Understanding Legal & General (LGEN in London, LGGNY, and LGGNF) is not a trivial matter. One has to dissect arcane accounting based on mind-boggling assumptions across two accounting standards, multiplied by three business segments. During the last earnings call, similar to previous ones, only LGEN’s CFO (among 5 people on stage) had to answer most of the questions… I apologize in advance for certain (over)simplifications I will make in this post.
LGEN is still very much worth your time. Different from other high-yielding stocks, it has the potential for substantial capital appreciation.
I will assume my readers are familiar with this life insurer and related terms and metrics, as I have published about LGEN many times - here is the latest.
Bird’s eye view
The results are summed up on the slide.
Thinking about this and subsequent slides, keep in mind that for practical purposes, and particularly for dividends, Solvency II (“SII”) statutory accounting is more important than IFRS.

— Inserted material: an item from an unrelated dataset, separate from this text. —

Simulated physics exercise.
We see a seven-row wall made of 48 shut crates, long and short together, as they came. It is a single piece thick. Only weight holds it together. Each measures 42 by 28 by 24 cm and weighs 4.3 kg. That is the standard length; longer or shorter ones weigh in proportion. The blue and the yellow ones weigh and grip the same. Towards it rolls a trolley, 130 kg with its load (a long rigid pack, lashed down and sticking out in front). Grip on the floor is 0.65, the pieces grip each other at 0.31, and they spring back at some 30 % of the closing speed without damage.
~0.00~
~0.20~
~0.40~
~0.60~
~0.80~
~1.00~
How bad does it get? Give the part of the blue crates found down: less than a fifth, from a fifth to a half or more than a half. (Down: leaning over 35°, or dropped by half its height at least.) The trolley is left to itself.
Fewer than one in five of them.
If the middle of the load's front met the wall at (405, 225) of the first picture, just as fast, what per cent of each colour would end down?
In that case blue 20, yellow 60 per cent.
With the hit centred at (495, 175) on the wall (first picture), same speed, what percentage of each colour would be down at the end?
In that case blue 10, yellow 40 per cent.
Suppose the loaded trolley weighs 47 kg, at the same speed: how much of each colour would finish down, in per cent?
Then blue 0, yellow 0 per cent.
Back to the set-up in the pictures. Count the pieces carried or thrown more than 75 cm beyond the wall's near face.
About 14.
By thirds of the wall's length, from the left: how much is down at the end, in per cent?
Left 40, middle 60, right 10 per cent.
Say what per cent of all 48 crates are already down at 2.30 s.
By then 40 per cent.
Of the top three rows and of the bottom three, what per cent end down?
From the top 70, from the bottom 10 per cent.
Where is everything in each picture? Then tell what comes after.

Investors in LGEN have to be sure that if Mr. Anthony Simoes’s strategy does not succeed, they will at least keep receiving this wonderful dividend forever, even if it remains slow-growing. As a reminder: the current yield is 8.5%, the dividend growth rate is 2%, there is no withholding tax in the UK, and the dividend is qualified for the US reduced tax rate.
The ability to pay dividends is determined by two SII numbers that I highlighted in yellow on the slide below.
Note that while IFRS numbers in the two top rows were strong at the forecast’s high end, SII numbers were mixed.